Separazione personale » Se i coniugi tornano a vivere insieme non regge comunque l’ipotesi della riconciliazione

Separazione personale: per la riconciliazione il ritorno alla convivenza non fa piena prova.

Dopo una separazione personale, se due coniugi tornano a vivere sotto lo stesso tetto, non per questo si può parlare di avvenuta riconciliazione e non si producono quindi gli effetti di cui all'articolo 154 del codice civile.

Questo, in sintesi, l'orientamento espresso dalla Corte di Cassazione con sentenza 19535/14.

Coabitazione conservata tra i coniugi in crisi, e già protagonisti del giudizio di separazione personale: ciò non basta, però, per mettere in discussione la pronuncia che ha sancito la rottura tra la coppia.

Secondo quanto si evince dalla pronuncia esaminata, infatti, la sola circostanza che gli ex coabitino non basta a provare la loro riconciliazione e, di conseguenza, a far cessare gli effetti della sentenza di separazione.

Occorre, invece, dimostrare che si è ricostituita tra i coniugi una comunione di vita spirituale e materiale e, di certo, la richiesta di addebito reiterata nel corso del giudizio è del tutto in contrasto con l’idea di una riconciliazione.

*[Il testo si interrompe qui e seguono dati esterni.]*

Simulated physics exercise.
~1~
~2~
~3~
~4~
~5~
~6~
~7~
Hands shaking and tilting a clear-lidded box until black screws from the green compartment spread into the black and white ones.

Vediamo di spiegare il concetto più chiaramente.

Non sempre, dopo una separazione personale, viene a galla la diatriba per l’assegnazione della casa familiare fra i coniugi.

Difatti, qualora la coppia non abbia avuto figli cui garantire la conservazione dell’habitat familiare e, quindi, la necessità di assegnare la casa al genitore con cui vivranno, in genere, alla prima udienza, il giudice di merito si limita ad autorizzare i coniugi a vivere separatamente.

Tuttavia, successivamente, non è detto che la cosa avvenga in via definita.

Ciò perché, può accadere che, per ragioni di risparmio economico, i coniugi scelgano di continuare a coabitare senza che, per questo motivo, la causa di separazione cessi il suo corso.

Ebbene, se la coabitazione tra i coniugi prosegue anche dopo la separazione, ciò non implica che tra gli stessi sia sopraggiunta una riconciliazione.

Da notare bene, infatti, che la riconciliazione di fatto tra i coniugi, è circostanza che impedisce il successivo divorzi: in questo caso, anche il termine di tre anni per potersi divorziare subisce un’interruzione.

A parere degli Ermellini, dunque, ai fini della riconciliazione, non è sufficiente la semplice coabitazione, ma occorre che venga ripristinata, dalla coppia, la comunione di vita spirituale e materiale su cui si fondava il rapporto coniugale.

Per poter provare la riconciliazione, proseguono i giudici del Palazzaccio, è bene fornire al giudice prove o indizi inequivocabili e dare rilevanza anche a comportamenti in netto contrasto con l’idea del ripristino di una comunione di intenti e di vita della coppia.